Excerpts from Fox, Kevin M's message of 2015-12-15 09:07:02 -0800:
> My $0.02:
> 
> heat as it is today, requires all users to be devops, and to carefully craft 
> the templates launched specific to the cloud and the particular app they are 
> trying to write. Making sharing code between heat users difficult. This means 
> the potential user base of heat is restricted to developers knowledgeable in 
> heat template format, or those using openstack services that wrap up in front 
> of heat (trove, sahara, etc). This mostly relegates heat to the role of 
> "plumbing". Where as, I see it as a first class orchestration engine for the 
> cloud. Something that should be usable by all in its own right.
> 
> Just about every attempt I've seen so far has required something like jinja 
> in front to generate the heat templates since heat itself is not generic 
> enough.
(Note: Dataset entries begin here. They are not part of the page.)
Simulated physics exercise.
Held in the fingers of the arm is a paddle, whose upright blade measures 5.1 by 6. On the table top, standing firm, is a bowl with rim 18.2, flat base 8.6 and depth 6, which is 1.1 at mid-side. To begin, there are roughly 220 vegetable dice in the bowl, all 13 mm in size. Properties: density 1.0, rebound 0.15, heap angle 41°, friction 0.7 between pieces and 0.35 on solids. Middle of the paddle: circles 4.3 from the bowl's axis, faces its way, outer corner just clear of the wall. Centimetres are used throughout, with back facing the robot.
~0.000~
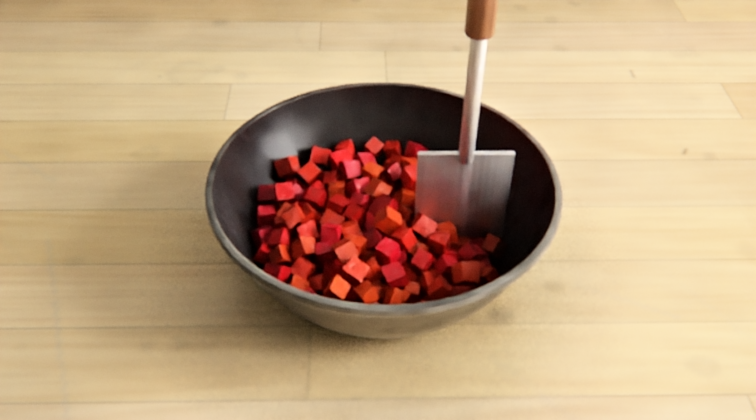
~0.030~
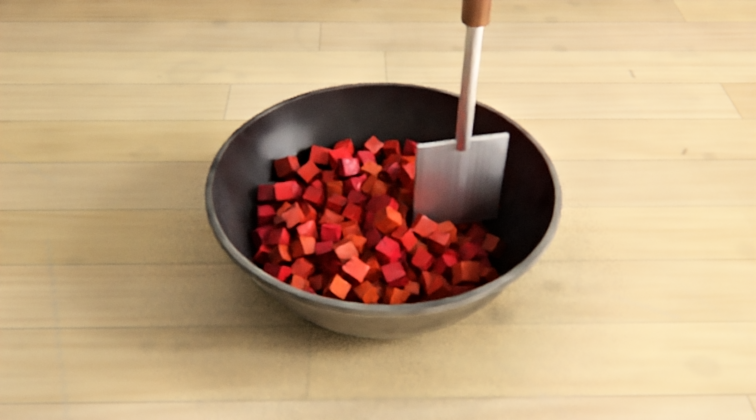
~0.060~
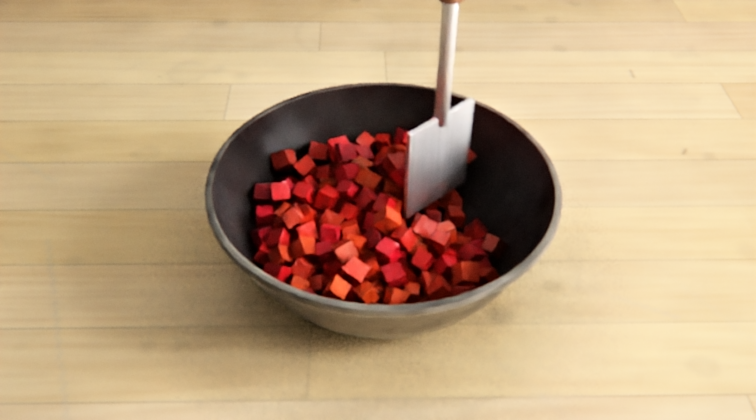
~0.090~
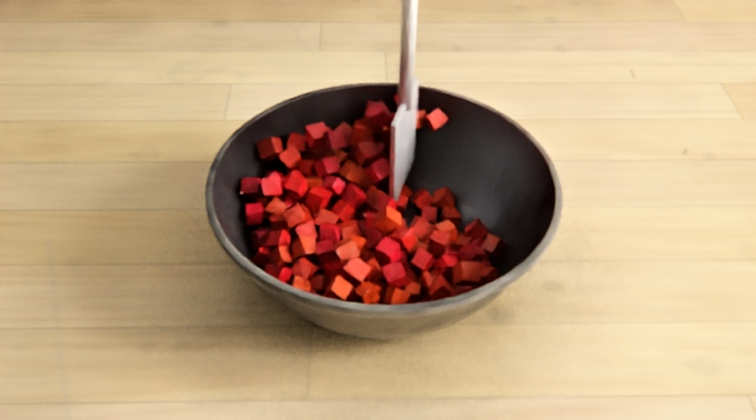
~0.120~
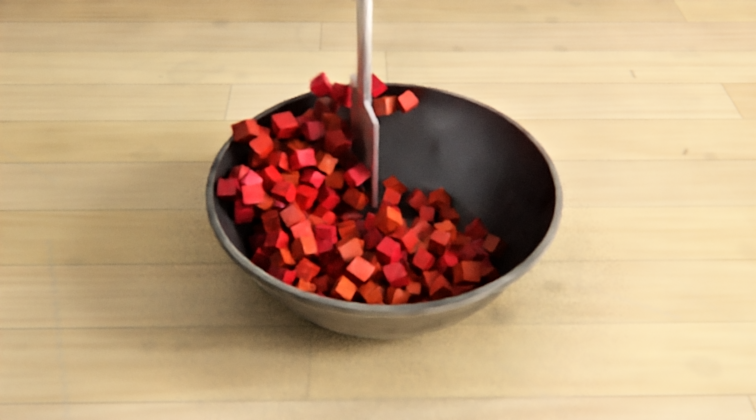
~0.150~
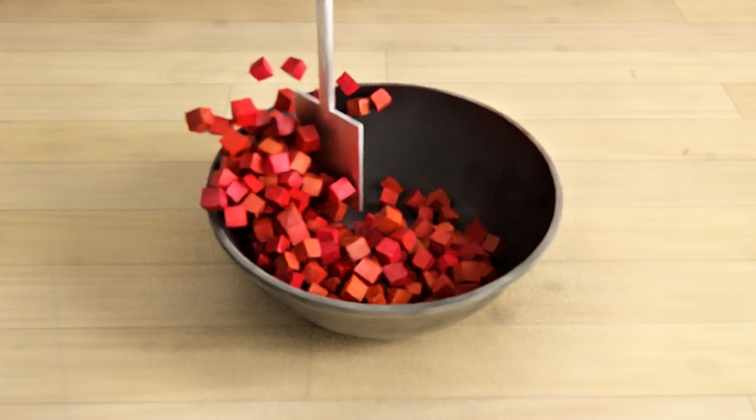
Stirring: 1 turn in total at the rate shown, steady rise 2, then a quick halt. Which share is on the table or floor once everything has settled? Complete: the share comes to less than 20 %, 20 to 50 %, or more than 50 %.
The share comes to between 20 and 50 %.
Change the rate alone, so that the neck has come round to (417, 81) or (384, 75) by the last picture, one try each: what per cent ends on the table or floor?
Well, about 15 percent the first time and about 20 percent the second.
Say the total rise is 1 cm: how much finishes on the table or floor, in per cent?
My guess is close to 40 per cent.
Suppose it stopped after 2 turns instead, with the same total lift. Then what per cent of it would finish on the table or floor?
Roughly 60 per cent.
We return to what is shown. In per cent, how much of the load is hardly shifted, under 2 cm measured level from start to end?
Near 15 % of the pieces.
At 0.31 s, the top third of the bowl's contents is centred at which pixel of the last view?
Centre, approx.: (472, 250).
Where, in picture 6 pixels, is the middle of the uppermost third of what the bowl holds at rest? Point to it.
About (438, 241).
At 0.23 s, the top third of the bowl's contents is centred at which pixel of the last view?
I'd put its middle near (326, 265).
By 0.23 s, 217° round, highest piece 11 above the table; 190 in the bowl, 29 in flight or on the tool.
By 0.31 s, 298° round, highest piece 10 above the table; 157 in the bowl, 9 on the table or floor, 53 in flight or on the tool.
By 0.54 s, 0° round, highest piece 5 above the table; 141 in the bowl, 78 on the table or floor.
By 1.24 s, 0° round, highest piece 5 above the table; 141 in the bowl, 78 on the table or floor.
Final count, 141 in the bowl, 78 on the table or floor. That is 36 % on the table or floor.
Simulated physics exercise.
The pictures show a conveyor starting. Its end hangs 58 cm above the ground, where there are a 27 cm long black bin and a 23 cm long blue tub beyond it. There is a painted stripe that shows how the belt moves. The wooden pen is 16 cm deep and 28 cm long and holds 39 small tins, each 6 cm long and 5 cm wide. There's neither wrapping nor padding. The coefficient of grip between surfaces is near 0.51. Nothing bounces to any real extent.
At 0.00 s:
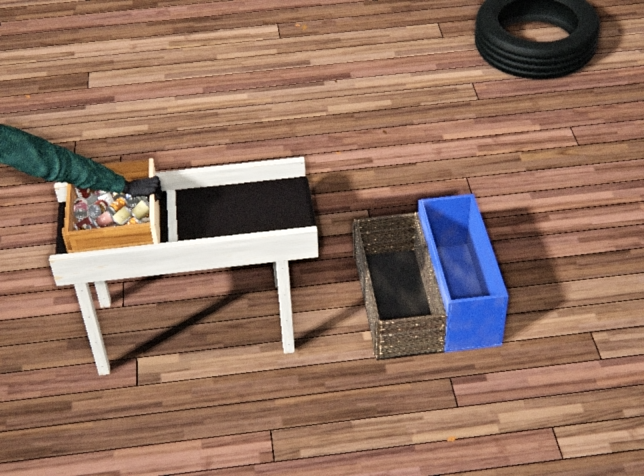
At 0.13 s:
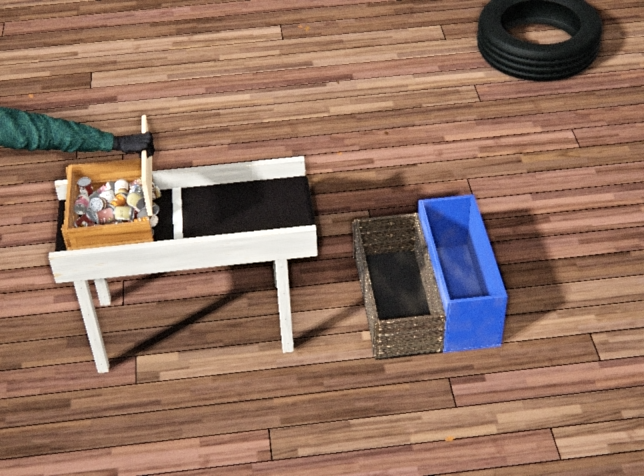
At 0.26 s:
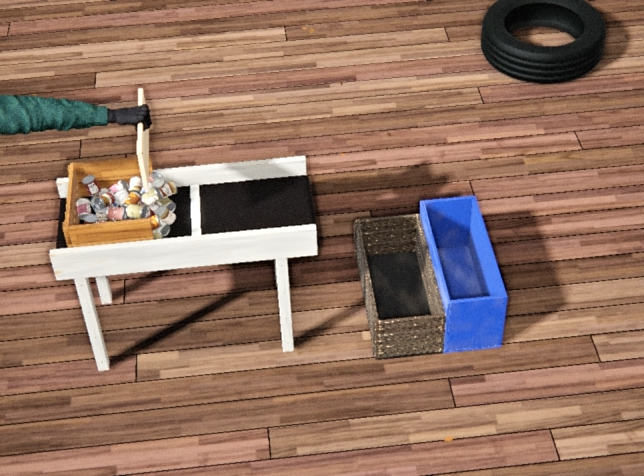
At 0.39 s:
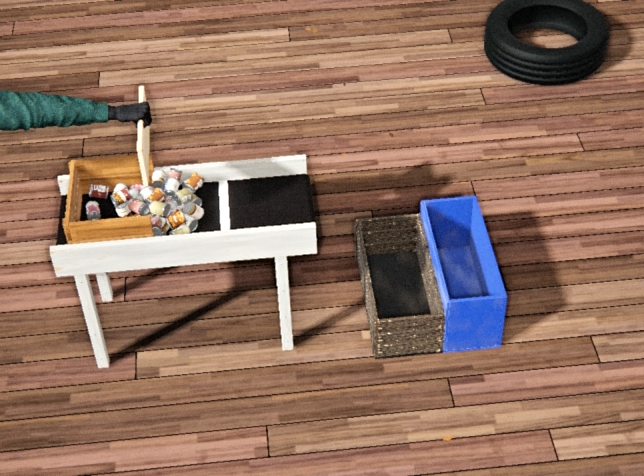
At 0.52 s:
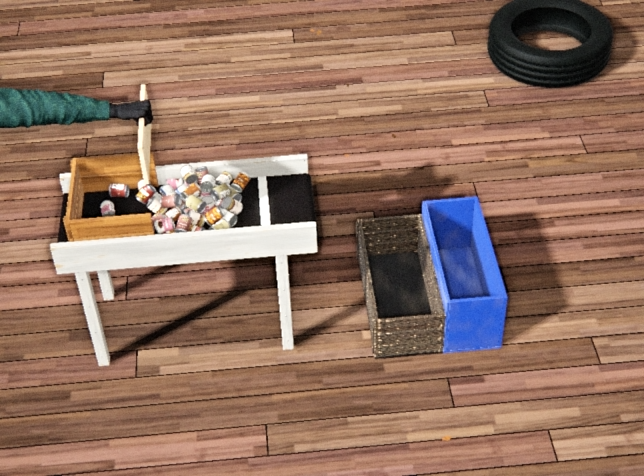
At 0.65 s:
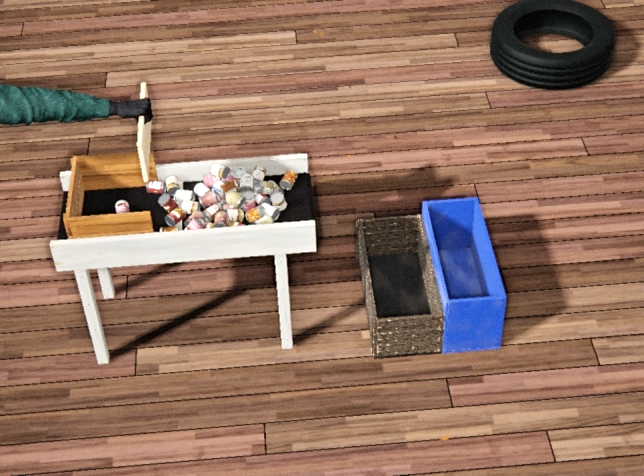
A green-sleeved arm lifts a wooden pen's gate, and small tins move right along the belt.
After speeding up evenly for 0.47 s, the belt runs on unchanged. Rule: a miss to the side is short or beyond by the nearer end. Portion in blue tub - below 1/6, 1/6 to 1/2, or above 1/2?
Below 1/6.
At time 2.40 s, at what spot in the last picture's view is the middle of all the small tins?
Around (404, 299).
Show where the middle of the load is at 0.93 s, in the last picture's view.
Estimated middle - around (316, 195).
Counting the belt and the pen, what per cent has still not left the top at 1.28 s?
Roughly 5 per cent.
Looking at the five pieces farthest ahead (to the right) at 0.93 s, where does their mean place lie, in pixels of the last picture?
Somewhere near pixel (372, 217).
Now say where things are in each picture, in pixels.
In the first picture (we follow the rim corner now nearest the camera), wooden pen at (68, 233); blue tub at (452, 301); belt has run 0 cm; nothing out yet.
Wooden pen at (68, 230); belt has run 2 cm, in the second picture.
Wooden pen at (68, 227); belt has run 8 cm; 4 out, the lowest tin at (166, 204), in the third picture.
Wooden pen at (68, 224); belt has run 19 cm; 17 out, the lowest tin at (182, 208), in the fourth picture.
Wooden pen at (69, 221); belt has run 33 cm; 30 out, the lowest tin at (227, 218), in the fifth picture.
Wooden pen at (69, 219); blue tub at (449, 301); belt has run 49 cm; 37 out, the lowest tin at (212, 181), in the sixth picture.
After 0.93 s, 1 still in the wooden pen, 18 on the belt and 20 in the air.
After 1.28 s, 27 in the black bin, 1 on the belt and 11 in the air.
After 1.77 s, 38 in the black bin and 1 on the belt.
Outcome (at 2.40 s), 38 in the black bin and 1 on the ground short of the black bin. Asked share, 0 of 39, 0 per cent.
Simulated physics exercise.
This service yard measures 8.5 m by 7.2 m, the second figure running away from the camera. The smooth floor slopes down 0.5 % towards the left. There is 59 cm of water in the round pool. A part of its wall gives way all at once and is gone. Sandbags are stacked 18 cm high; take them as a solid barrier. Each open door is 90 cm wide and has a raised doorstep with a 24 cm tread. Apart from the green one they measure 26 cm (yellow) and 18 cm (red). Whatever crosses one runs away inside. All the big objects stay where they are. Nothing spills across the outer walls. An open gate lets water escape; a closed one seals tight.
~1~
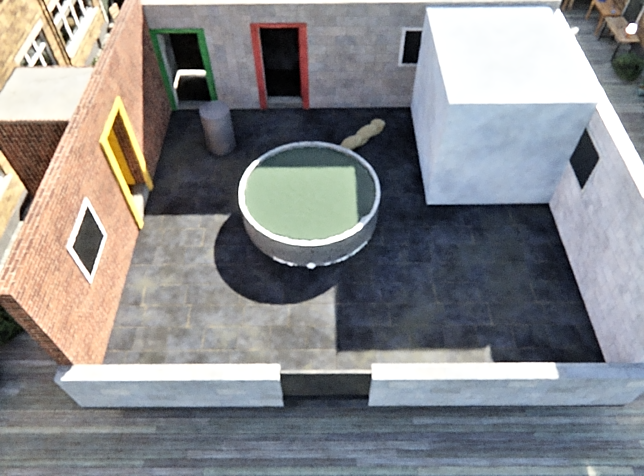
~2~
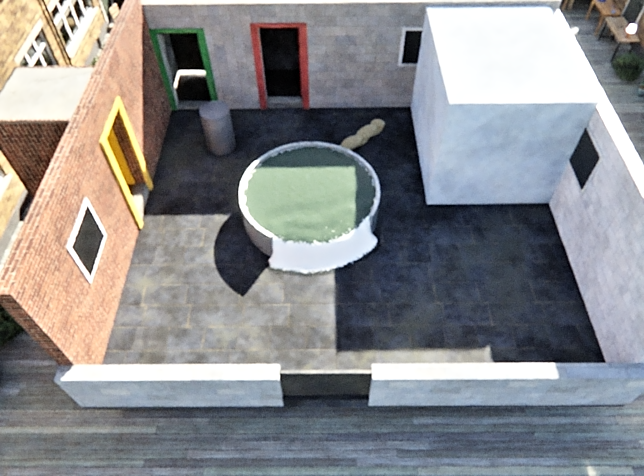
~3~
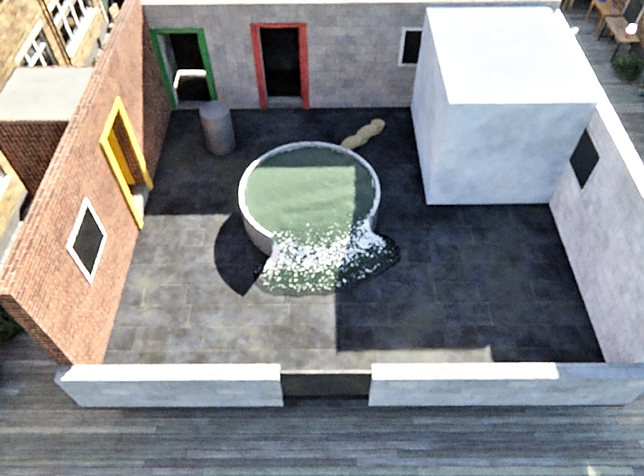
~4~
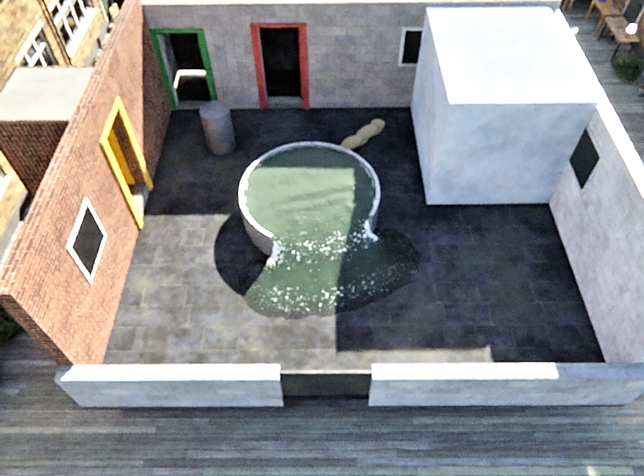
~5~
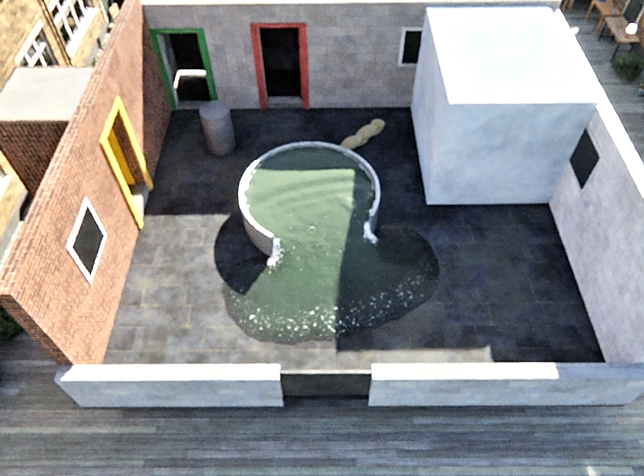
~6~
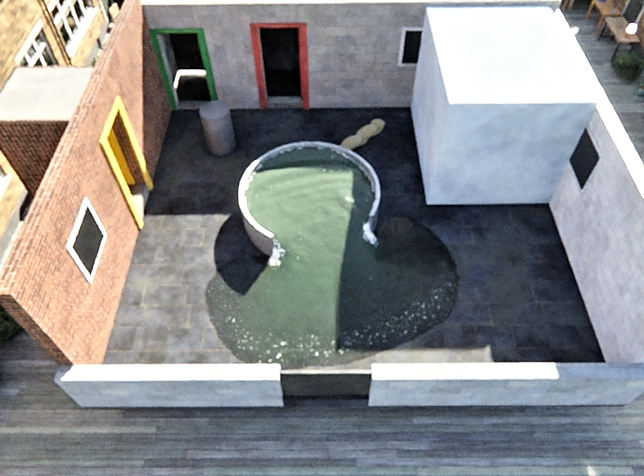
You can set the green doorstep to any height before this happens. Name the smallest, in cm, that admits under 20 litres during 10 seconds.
At least 8 cm or so.
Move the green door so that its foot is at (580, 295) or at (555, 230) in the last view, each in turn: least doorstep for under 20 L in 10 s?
About 13.0 and 13.5 cm.
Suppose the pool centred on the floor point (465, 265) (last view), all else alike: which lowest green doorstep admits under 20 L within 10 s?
About 9.5 cm.
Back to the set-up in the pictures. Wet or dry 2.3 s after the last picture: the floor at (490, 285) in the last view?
It is wet.
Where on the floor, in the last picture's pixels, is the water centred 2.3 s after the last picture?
At about (346, 293).
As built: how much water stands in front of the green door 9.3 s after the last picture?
Roughly 9.5 cm deep.
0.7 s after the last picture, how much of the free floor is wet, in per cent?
About 30 per cent.
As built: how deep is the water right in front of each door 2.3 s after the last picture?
Depths in cm: Yellow 0, red 0, green 0.
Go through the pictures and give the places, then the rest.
Still water, 59 cm deep, in the round pool at (310, 192); the green door at (187, 75) is dry, in the first frame.
The front is at (281, 271), 0.3 m from the gap at (327, 255); 0.4 m2 of floor is wet, 59 cm left at the back, in the second frame.
The front is at (267, 290), 0.8 m from the gap at (327, 256); 1.7 m2 of floor is wet, 59 cm left at the back, in the third frame.
The front is at (411, 275), 1.2 m from the gap at (327, 257); 3.5 m2 of floor is wet, 59 cm left at the back, in the fourth frame.
Water pours out at (327, 257) and has run 1.7 m, to (264, 336); about 5 cm deep outside, 59 cm at the back, in the fifth frame.
The gap is at (327, 257), the front 2.2 m out at (255, 362); the back of the round pool holds 57 cm; 5.0 m in a straight line remain to the green door at (187, 75), in the sixth frame.
Then, 0.7 s after the last picture water covers 30 % of the floor, deepest (30 cm) near (326, 385); it has not reached the green door.
Then, 2.3 s after the last picture water covers 40 % of the floor, deepest (38 cm) near (612, 384); it has not reached the green door.
Then, 9.3 s after the last picture water covers 95 % of the floor, deepest (14 cm) near (378, 224); 10 cm at the green door, 18 litres in over its 8 cm doorstep.
At the green door as built, the water peaked near 12 cm, 6.3 s after the last picture.
With a doorstep of 7 cm, 29 litres would have come in within the 10 s; with 9.5 cm, 7 litres. So under 20 litres takes about 8 cm.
This means its not available from Horizon, and then is only usable by 
> a small fraction of openstack users.
> 
> I've had some luck with aproximating conditionals using maps and nested 
> stacks. It works but its really ugly to code. But from an end users 
> perspective, its very nice to use.
> 
> Since everyone's reinventing the templating wheel over and over, heat should 
> itself gain a bit more templatability in its templates so that everyone can 
> stop having to rewrite template engines on top of heat, and heat users don't 
> have to take so much time customizing templates so they can launch them.
> 
> I don't particularly care what the best solution to making conditionals 
> available is. if you can guarantee jinja templates will always halt in a 
> reasonable amount of time and is sandboxed appropriately, then sticking it in 
> heat would be a good solution. If not, even some simple conditionals ala AWS 
> would be extremely welcome. But either way, it should take heat parameters 
> in, and operate on them. The heat parameters section is a great contract 
> today between heat users, and heat template developers. Its one of the 
> coolest things about Heat. It makes for a much better user experience in 
> Horizon and the cli. And when I say users, I mean "heat users" != "heat 
> template developers". In the same way, a bash script user may not be able to 
> even read a bash script, but they don't have to edit one to use it. They just 
> call it with parameters.
> 


I agree with your sentiments Kevin. As somebody who struggled with Heat
before it had provider templates, and ended up writing a templating
solution to solve it, I always felt that Heat was holding me back from
writing reusable, composable templates. The CloudFormation way of doing
conditions seems worth copying.

Jinja2 in the engine, however, is not a good idea. Can it be contained?
Maybe. However, you already have Javascript that is built for this exact
purpose and already optimized as such.